A organização nigeriana começou a ser investigada em outubro de 2010, quando uma marroquina foi presa no Aeroporto Internacional de Guarulhos transportando 4.784 gramas de cocaína. Ela deveria embarcar num voo internacional com conexão em Amsterdã, na Holanda, e teria como destino final Casablanca, no Marrocos.
A partir de informações passadas pela marroquina, inclusive com a identificação do nigeriano que a contratou, foram autorizadas interceptações telefônicas que revelaram a forma de atuação da quadrilha.

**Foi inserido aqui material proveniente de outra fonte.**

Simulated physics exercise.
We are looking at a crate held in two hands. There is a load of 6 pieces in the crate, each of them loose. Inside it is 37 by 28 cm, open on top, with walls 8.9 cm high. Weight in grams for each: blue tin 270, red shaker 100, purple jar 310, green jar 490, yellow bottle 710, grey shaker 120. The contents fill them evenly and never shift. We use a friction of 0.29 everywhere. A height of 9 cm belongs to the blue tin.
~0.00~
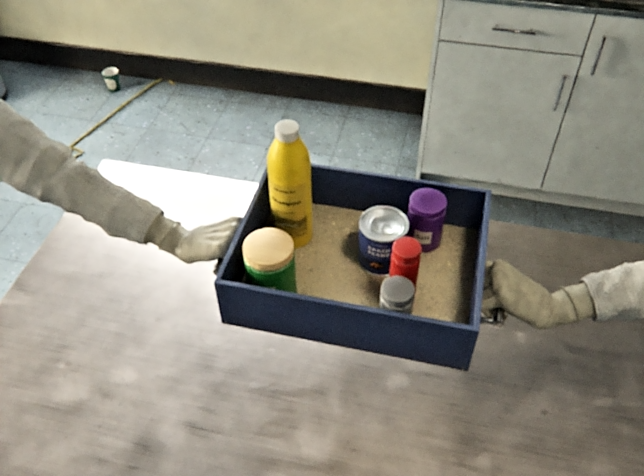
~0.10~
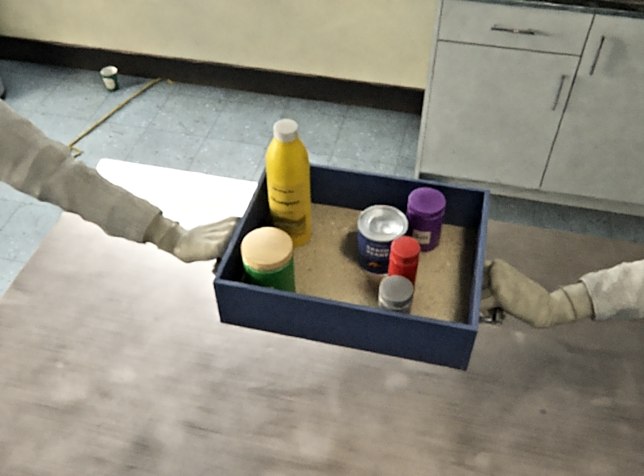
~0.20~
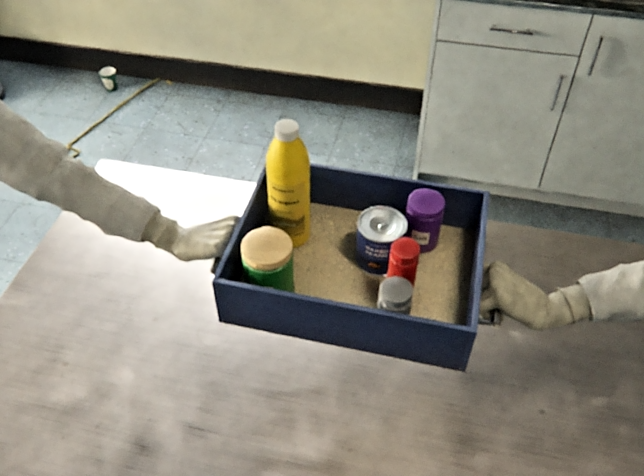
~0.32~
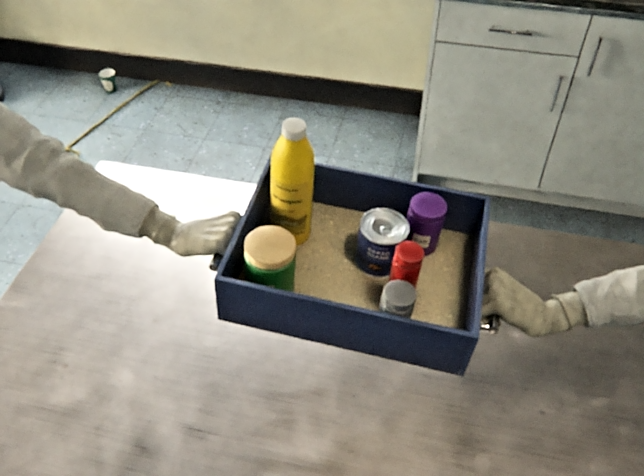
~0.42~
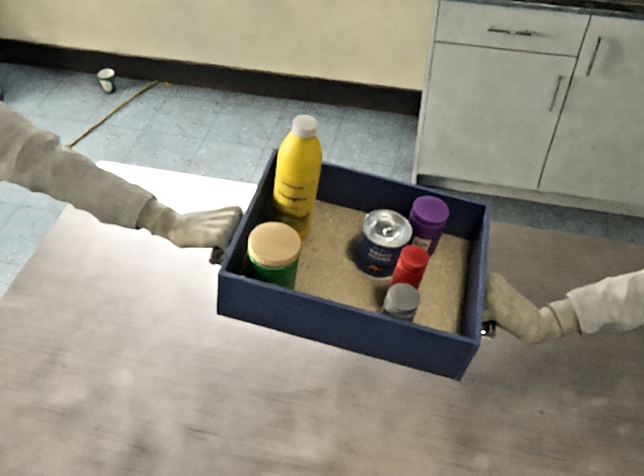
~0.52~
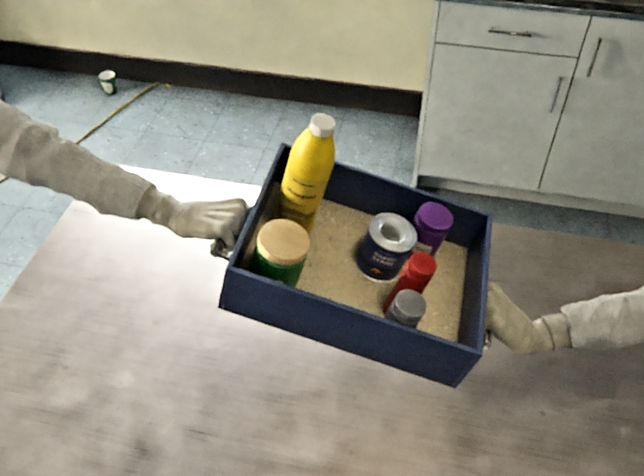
The footage shows two hands holding a blue open crate with a yellow bottle, a green jar and other small containers, level at first, then tilting it gradually so its right side dips lower while the items lean with it.
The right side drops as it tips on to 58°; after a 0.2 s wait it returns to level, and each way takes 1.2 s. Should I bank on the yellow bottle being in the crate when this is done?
No, it won't be there.
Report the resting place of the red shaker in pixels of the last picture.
I'd put it at around (458, 296).
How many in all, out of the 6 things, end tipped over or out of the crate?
The count comes out at 1.
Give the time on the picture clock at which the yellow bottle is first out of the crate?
Answer: Near 1.3 s.
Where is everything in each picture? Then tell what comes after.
The first picture shows crate level; yellow bottle (290, 185); blue tin (382, 242).
The second picture shows crate level; purple jar (424, 220); green jar (269, 270).
The third picture shows tip 1°, right side down; grey shaker (394, 311); blue tin (380, 242).
The fourth picture shows tip 4°, right side down; red shaker (403, 280); purple jar (424, 224).
The fifth picture shows tip 8°, right side down; green jar (272, 265); grey shaker (396, 317).
The sixth picture shows tip 14°, right side down; yellow bottle (306, 177); blue tin (385, 248).
Around 0.92 s, tip 46°, right side down; yellow bottle shifted 11 cm near (412, 217); blue tin shifted 12 cm; green jar shifted 11 cm.
Around 1.82 s, tip 50°, right side down; yellow bottle now out of the crate; green jar shifted 23 cm; blue tin shifted 12 cm.
Finally (3.2 s), out of the crate, yellow bottle; not toppled but over 5 cm from the start, blue tin, red shaker, purple jar, green jar and grey shaker. In the last view, yellow bottle near (578, 394).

Como a maior parte das conversas eram realizadas em igbo, um dialeto nigeriano, a Polícia Federal contou com a cooperação do DEA (Drugs Enforcement Administration). “O DEA realizava a tradução do igbo para o inglês e, posteriormente, a Polícia Federal fazia a tradução do inglês para o português”, explicou Nobre.
As investigações revelaram que os laços de sangue e a aparente “blindagem” da língua eram usadas pelos nigerianos como forma de fortalecer o trabalho do grupo. Eles participavam de todas as etapas do “negócio”, desde a compra da cocaína em países da América do Sul, recrutamento e orientação das “mulas”, corrupção de agentes públicos e remessa de valores para o exterior. Havia, inclusive, uma preocupação de orientar as “mulas” sobre como deveriam se comportar para não levantar suspeitas nos aeroportos.
Durante as investigações foram presas em flagrante 34 “mulas” e apreendidos mais de 70 quilos de cocaína. Para não levantar suspeitas, as “mulas” tinham diversas nacionalidades e eram aliciadas em países da Europa, Ásia e Brasil. Elas ganhavam entre cinco e oito mil dólares por cada viagem, em que transportavam cocaína escondida em bagagens, coladas ao corpo ou em forma de capsulas, que eram engolidas.
A atuação dos nigerianos no Brasil era considerada estratégica, pela facilidade de acesso às drogas. “O ingresso de cocaína é facilitado pelos milhares de quilômetros que formam as fronteiras brasileiras com os maiores produtores mundiais de droga (Peru, Bolívia e Colômbia)”, reconhece a denúncia do MPF.
Lucro
Os nigerianos denunciados não possuem bens, móveis ou imóveis, registrados no Brasil. Segundo as investigações, o lucro obtido com a exploração do tráfico internacional de drogas era enviado ilegalmente para a Nigéria, onde investiam principalmente no mercado imobiliário. Num período de 75 dias um único investigado movimentou quantia superior a três milhões de dólares. Há registros de que foram realizadas mais de 850 remessas ilegais de dólares para o exterior.
Apesar da alta lucratividade do tráfico, os nigerianos mantinham total discrição quando atuavam no Brasil. Moravam no centro da cidade ou em bairros afastados. “A simplicidade era uma forma de ocultar suas identidades, se dispersarem na multidão”, avalia Nobre.
Durante o cumprimento dos mandados de prisão, os policiais federais e integrantes do MPF se surpreenderam com a quantidade de celulares e chips apreendidos com os acusados. “Em alguns casos foram encontrados, na posse de uma só pessoa, mais de 10 celulares e chips, o que demonstra a preocupação da quadrilha em encobrir as atividades ilícitas”, contou Nobre.
Prisão
No dia 19 de julho, a Polícia Federal cumpriu 39 mandados de prisão. Os integrantes da quadrilha ainda estão em prisão cautelar, mas o MPF pede para que essa prisão seja transformada em preventiva e que todos aguardem o julgamento na prisão.
Entre os estrangeiros presos, muitos já foram condenados por tráfico de drogas. Mas a identificação dos antecedentes criminais não foi tarefa fácil, já que muitos deles usavam nomes falsos. “Um dos presos mantinha o documento de identidade e uma quantia em dinheiro escondido em um saco, atrás da cama, prontos para serem utilizados numa eventual fuga”, revelou Nobre.
Para o MPF, a liberdade dos nigerianos pode comprometer o curso da ação. Há risco de que eles fujam do país ou tentem ameaçar testemunhas. Além disso, as investigações demonstraram que eles podem ser perigosos. Em pelo menos uma das escutas telefônicas foi registrada ordem para que uma “mula” que perdeu a droga que transportava fosse eliminada.